Das Mindestinvestitionsvolumen wird zudem von 70 000 auf 50 000 Euro abgesenkt. Das soll vor allem kleinere Unternehmen zu Erweiterungen motivieren. Neu ist auch das Firmen aus den Branchen Druckerzeugnisse, Baustoffproduktion und Großhandel gefördert werden können. Vor allem die Erweiterung auf diese Branchen wird von der Opposition kritisiert. „Die Innovationskraft der Investitionen wird nicht weiter hinterfragt. Hauptsache das Geld ist ausgegeben. Diese Branchen sind bisher auch ohne Subventionen ausgekommen“, sagte Frank Thiel, wirtschaftspolitischer Sprecher der Linken. Mit den neuen Förderrichtlinien gebe es keine Anreize, um Arbeitsplätze zu schaffen. „Gute Arbeit sieht anders aus, wenn es um die Vergabe von Subventionen geht“, so Thiel.

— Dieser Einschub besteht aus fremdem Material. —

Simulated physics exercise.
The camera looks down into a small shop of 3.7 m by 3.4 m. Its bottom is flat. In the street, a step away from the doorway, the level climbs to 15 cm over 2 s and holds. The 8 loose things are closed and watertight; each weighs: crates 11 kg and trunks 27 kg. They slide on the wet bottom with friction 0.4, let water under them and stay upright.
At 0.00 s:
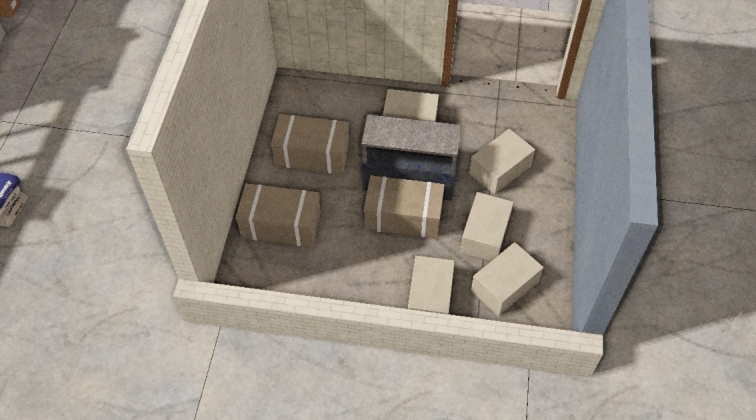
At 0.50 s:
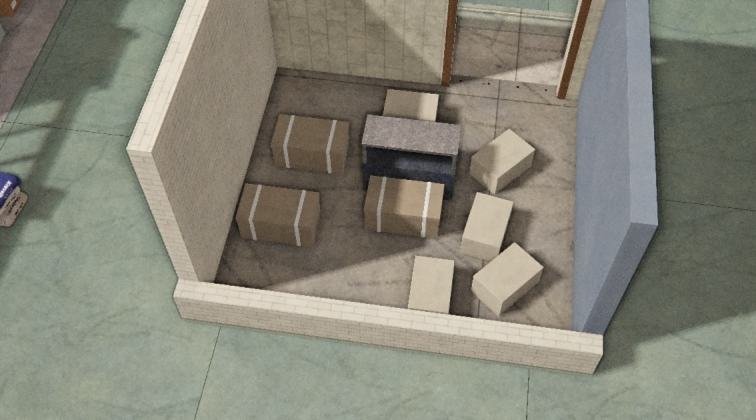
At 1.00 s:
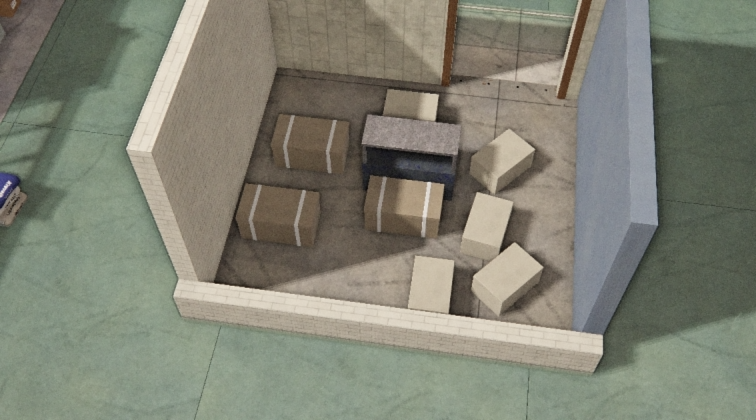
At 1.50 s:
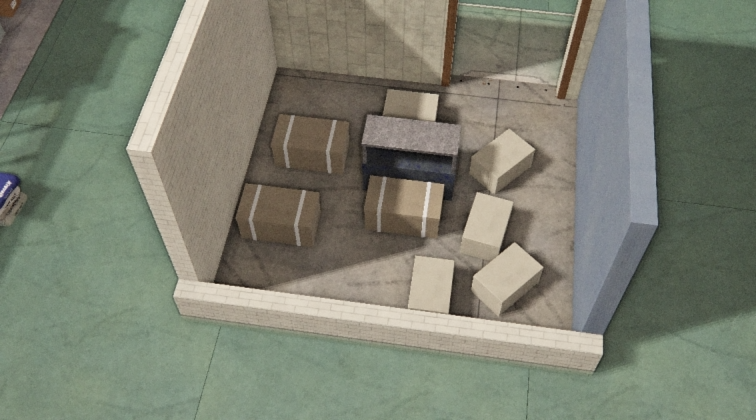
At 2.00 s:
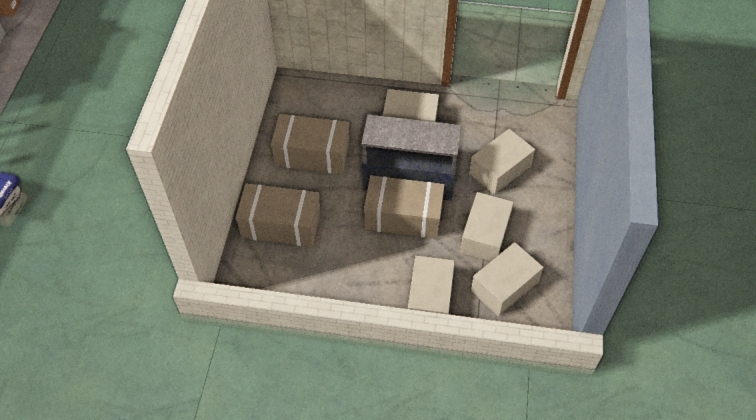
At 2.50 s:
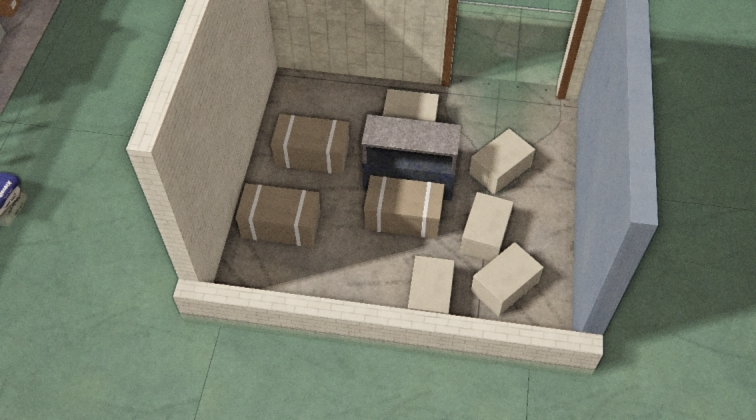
In this clip, a small walled shop holding pale boxes, strapped brown boxes and a dark counter is seen from above; the pale ground outside turns green and a glassy tint shifts at the doorway, while the boxes stay still.
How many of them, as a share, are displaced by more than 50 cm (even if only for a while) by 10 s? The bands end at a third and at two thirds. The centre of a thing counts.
It is from one to two thirds.
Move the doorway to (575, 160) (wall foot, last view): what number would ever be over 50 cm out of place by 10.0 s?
Then 5.
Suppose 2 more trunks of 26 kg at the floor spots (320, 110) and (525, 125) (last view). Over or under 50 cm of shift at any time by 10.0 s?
In that order: Short of it, more.
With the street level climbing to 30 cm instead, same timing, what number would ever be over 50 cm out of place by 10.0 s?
In that case 8 of them.
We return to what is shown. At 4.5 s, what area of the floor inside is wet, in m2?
About 6.5 m2.
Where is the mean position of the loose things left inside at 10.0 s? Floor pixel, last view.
Around (343, 215).
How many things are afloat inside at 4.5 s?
At that moment 1.
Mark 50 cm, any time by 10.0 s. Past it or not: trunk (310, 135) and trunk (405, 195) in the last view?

Auch Oliver Holtemöller, stellvertretender Präsident des Instituts für Wirtschaftsforschung Halle, zweifelt an der Förderpolitik der Landesregierung. „Die Gefahr, dass es zu Mitnahmeeffekten kommt, ist groß. Ökonomisch sinnvolle Investitionen sollten sich in der Regel auch ohne staatliche Förderung rechnen“, sagte Holtemöller.

Unterstützung findet der Kurs der Landesregierung hingegen aus der Wirtschaft. „Seit Jahren fällt es vielen Unternehmen schwer, Fachkräfte zu finden. Es ist deshalb konsequent, die Schaffung von Dauerarbeitsplätzen als Fördervoraussetzung abzuschaffen“, sagte Reinhard Schröter, stellvertretender Hauptgeschäftsführer der Industrie- und Handelskammer Halle-Dessau.

Der Abbau von Vorschriften ist seit Jahren eine der Forderungen der Wirtschaftsverbände. Ob die neuen Förderrichtlinien aber tatsächlich zu mehr Investitionen in Sachsen-Anhalt führen, ist fraglich. Denn vor allem weltwirtschaftliche Unsicherheiten würden Unternehmen von Investitionen abhalten. Das ergab eine Umfrage des Instituts der deutschen Wirtschaft bei 2900 Unternehmen im Herbst 2014. Demnach seien vor allem der Konflikt in der Ukraine, aber auch die Krise in der Eurozone hemmend.

Investitionszuschüsse aus dem GRW-Topf, der von Bund, Land und EU finanziert wird, gibt es in Sachsen-Anhalt seit Anfang der Neunzigerjahre. Ohne die Förderung wären viele strukturelle und wirtschaftliche Veränderungen im Land nicht möglich gewesen. Seit 1994 bis einschließlich 2014 flossen in die Wirtschaft Subventionen in Höhe von 7,3 Milliarden Euro. Die Investitionssumme für die 8954 Förderfälle betrug insgesamt 37,1 Milliarden Euro.

Gefördert werden maximal 35 Prozent der Investitionssumme bei Unternehmen. Zudem werden höchstens 500 000 Euro pro geschaffenem Arbeitsplatz subventioniert.